In recent years, gay pride parades have become a fixture in major cities in America, and around the world. These events publicly promote and celebrate the inclusion of all people — whatever their sexual orientation — and push for maximum rights and inclusion.

In Istanbul, Turkey, 100,000 people marched in the 2014 gay pride parade. In 2017, the parade was outlawed by President Erdogan, as he continues his drive to Islamicize the once predominantly secular nation. As a result, police fired at the few dozen activists who tried to defy the ban and host a gay pride parade in Turkey.

In contrast, Tel Aviv hosted a huge gay pride parade a few weeks ago involving more than 200,000 people. In the Jewish state, gays serve openly in the military and are fully welcome and accepted in all aspects of society –such as the arts, business, politics and diplomacy.

In Tehran, there aren’t any gay pride parades. Gay people who dare to openly express their sexual identity in Iran often find themselves thrown off of rooftops, hung or “disappeared” into prison.

And there are many other countries, including Russia and Ukraine, where gays often fear for their lives.

So LGBTQ activists have their work cut out in the pursuit of global rights, equality and acceptance.

But the LGBTQ movement has not been well-served by a recent ugly incident at the Chicago Dyke March — where three Jewish women carrying the multicolored flag of the LGBTQ movement were told to leave the march because they had sewn in a Jewish Star of David.

The Jewish marchers were told that the presence of this central Jewish symbol “made people unsafe,” and that the march was “anti-Zionist” and “pro-Palestinian.”

Yet these progressive bigots insisted that they were not antisemitic.

But who else except an antisemite would feel threatened by the Star of David — an age-old, peaceful symbol of a faith and a people? Who else would support an ideology that denies the legitimacy of the presence of six million Jews living in a modern Jewish state? Who else but an antisemite would hold three women in Chicago collectively accountable for the alleged misdeeds (real or imagined) of other Jews who reside thousands of miles away?

That would be news to Israelis, whose families often hail from Morocco, India, Syria, Egypt, Yemen and Libya. And it would be a real shocker to Yityish Aynaw, the first black Miss Israel, and the more than 100,000 other Ethiopian Jews who have returned to the Jewish state.

This white supremacist canard also comes about 75 years too late for six million European Jews. They were isolated, dehumanized and mass murdered by the Nazis’ white, Aryan, racist and genocidal regime, who apparently were unaware of the “whiteness” of their Jewish victims.

Far from being an aberration, the wholesale demonization of Israel, Zionists and Zionism that was seen at the Dyke March follows on the heels of others such as Linda Sarsour — the Palestinian-American political activist and national co-chair of the Women’s March. Sarsour, for instance, told The Nation that there is no room in the feminist movement for those who identify with Zionism.

Apparently the vision of a society based on “equality for all” isn’t something that these self-appointed gatekeepers of America’s progressive social agenda believe in.

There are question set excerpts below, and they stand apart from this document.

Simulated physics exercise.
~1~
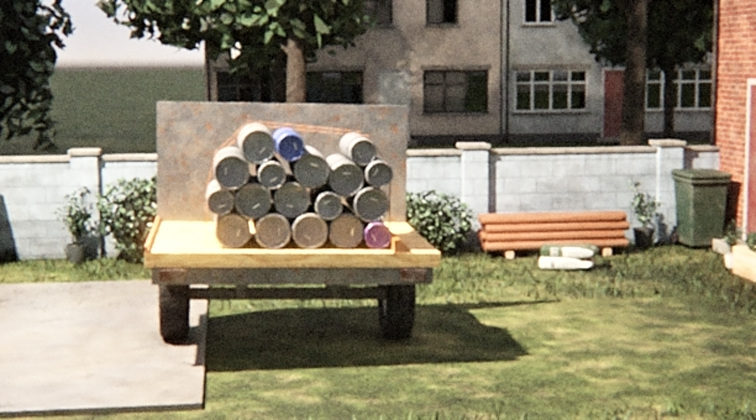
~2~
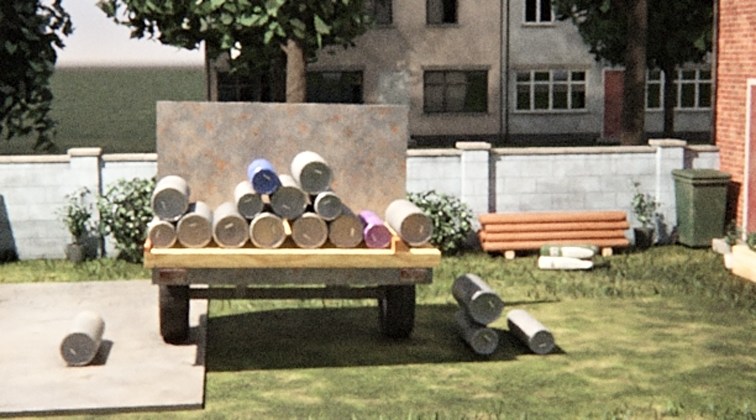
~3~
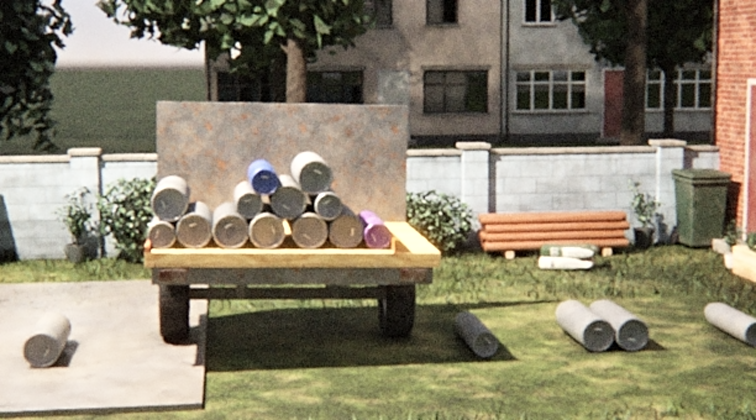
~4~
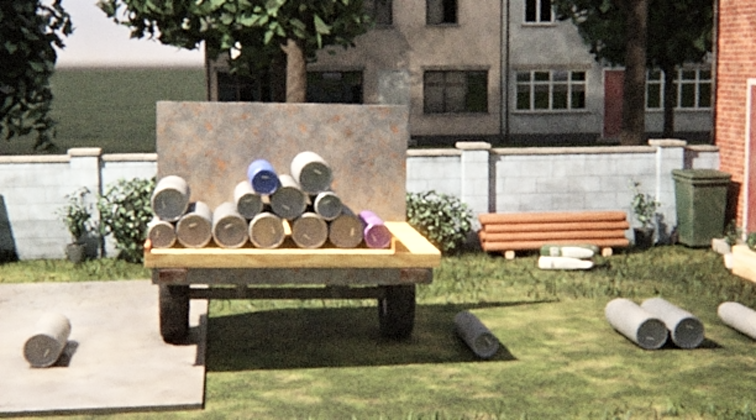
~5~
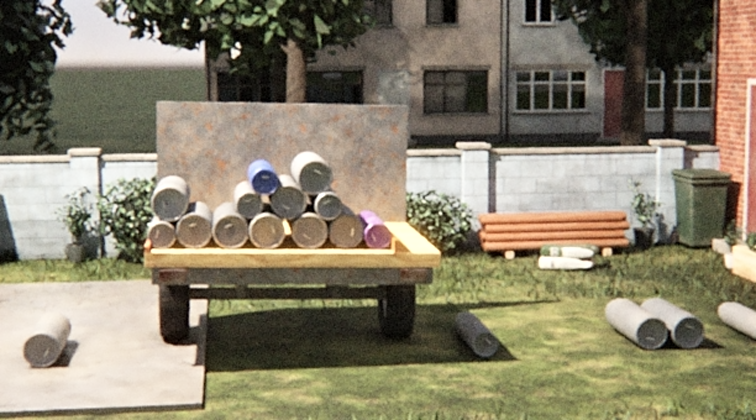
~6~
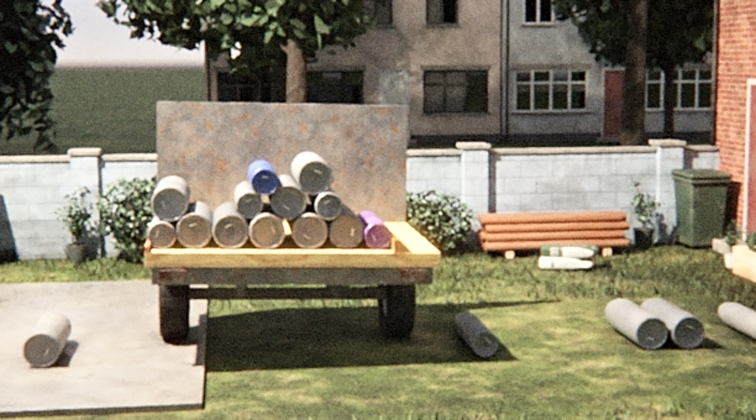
A stack of gas cylinders on a farm trailer slumped and spread across the deck, with several rolling off both sides onto the ground, while the blue one settled on top of others and the purple one stayed aboard near the right end.
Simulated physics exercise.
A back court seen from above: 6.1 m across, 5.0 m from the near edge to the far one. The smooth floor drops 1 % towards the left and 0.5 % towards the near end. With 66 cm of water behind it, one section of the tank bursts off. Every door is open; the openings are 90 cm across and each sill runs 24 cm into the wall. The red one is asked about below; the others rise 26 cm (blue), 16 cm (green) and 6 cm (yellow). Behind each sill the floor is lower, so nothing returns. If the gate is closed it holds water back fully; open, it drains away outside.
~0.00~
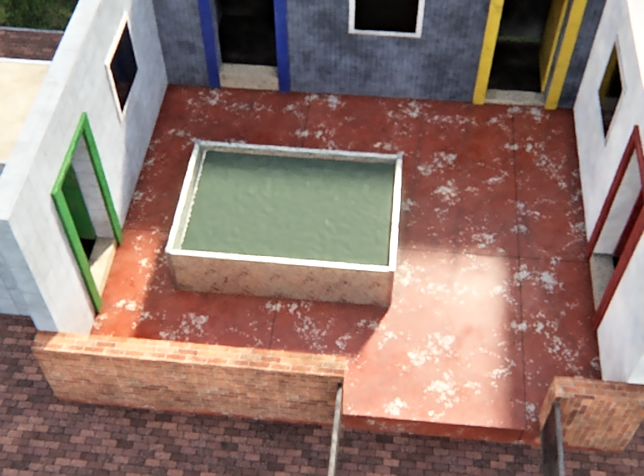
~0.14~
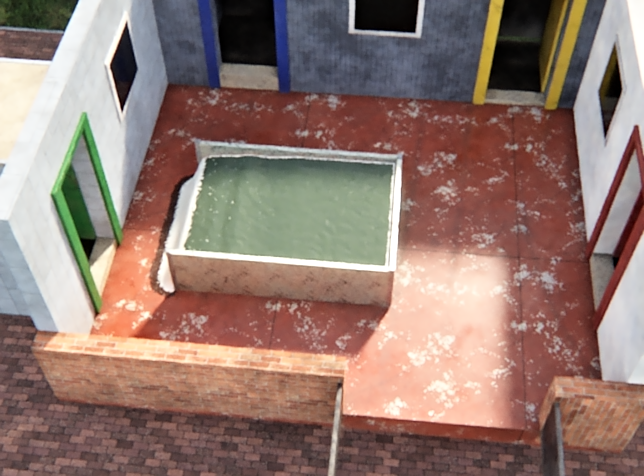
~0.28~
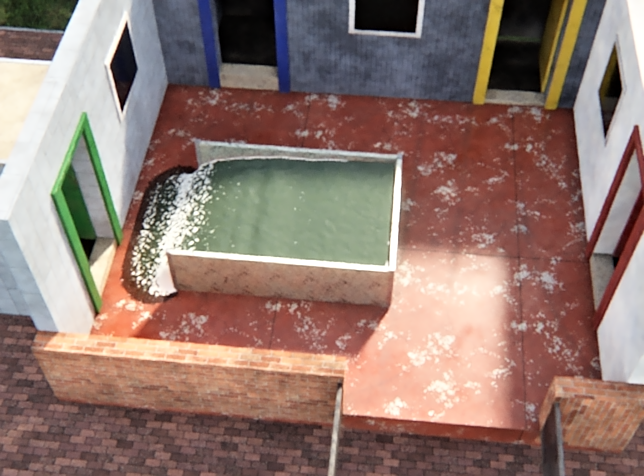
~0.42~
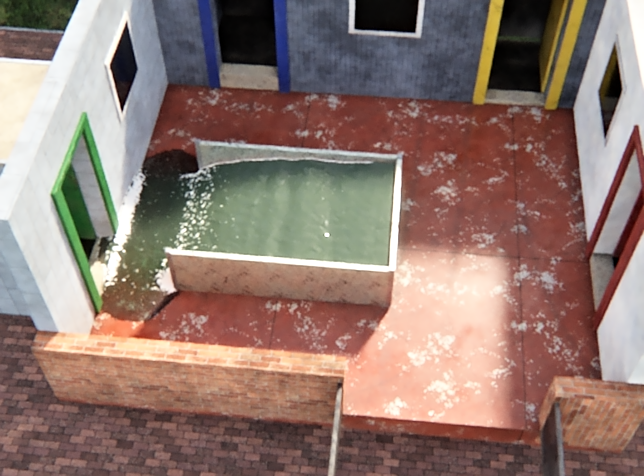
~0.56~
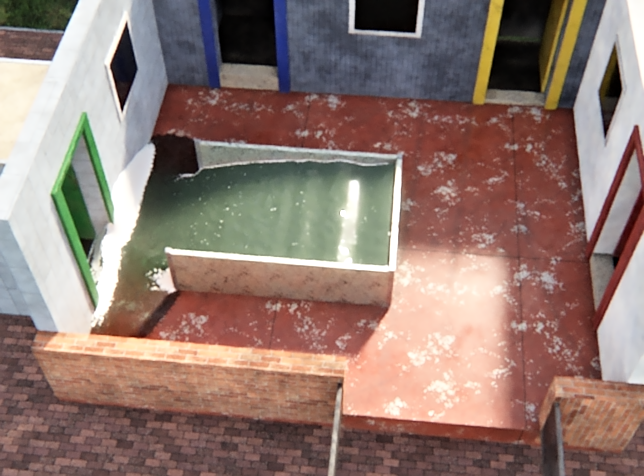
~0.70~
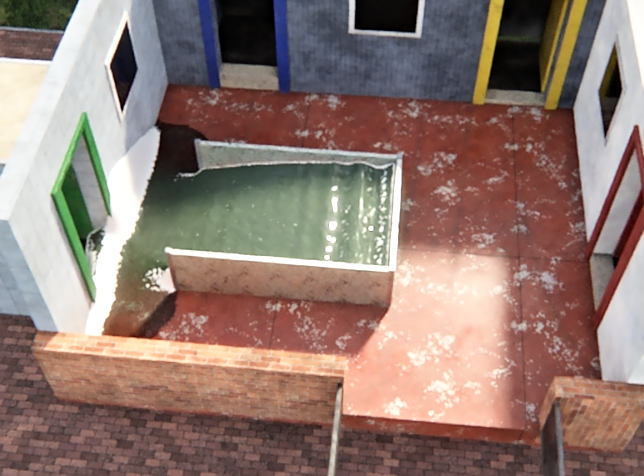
Green water bursting from the left side of a raised tank in a walled courtyard, spreading over red floor to the green-framed doorway.
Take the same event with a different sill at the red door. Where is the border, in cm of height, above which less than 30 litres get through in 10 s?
Some 9 cm above the ground.
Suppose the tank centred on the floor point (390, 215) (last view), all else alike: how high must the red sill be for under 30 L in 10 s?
Some 11.0 cm.
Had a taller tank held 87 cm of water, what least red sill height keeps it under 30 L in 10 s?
Then roughly 13.5 cm.
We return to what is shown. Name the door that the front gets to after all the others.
Last comes the red one.
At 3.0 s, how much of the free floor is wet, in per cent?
Near 55 per cent is wet.
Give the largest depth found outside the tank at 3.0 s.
About 39 cm.
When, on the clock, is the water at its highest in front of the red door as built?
At about 5.5 s.
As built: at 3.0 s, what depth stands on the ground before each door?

The embrace of history’s oldest hate in the name of social justice is an abomination — and it helps explain the roaring silence when gays are executed in Iran or persecuted in Arab lands. In the final analysis, such unbridled hypocrisy diminishes and degrades the cause that claims “equality for all” as its ultimate goal.

What would Martin Luther King, Jr. — a great admirer of the Jewish state — say? I believe that he would issue a warning to bigots hiding beyond their progressive slogans. As he once said, “Darkness cannot drive out darkness; only light can do that. Hate cannot drive out hate; only love can do that.”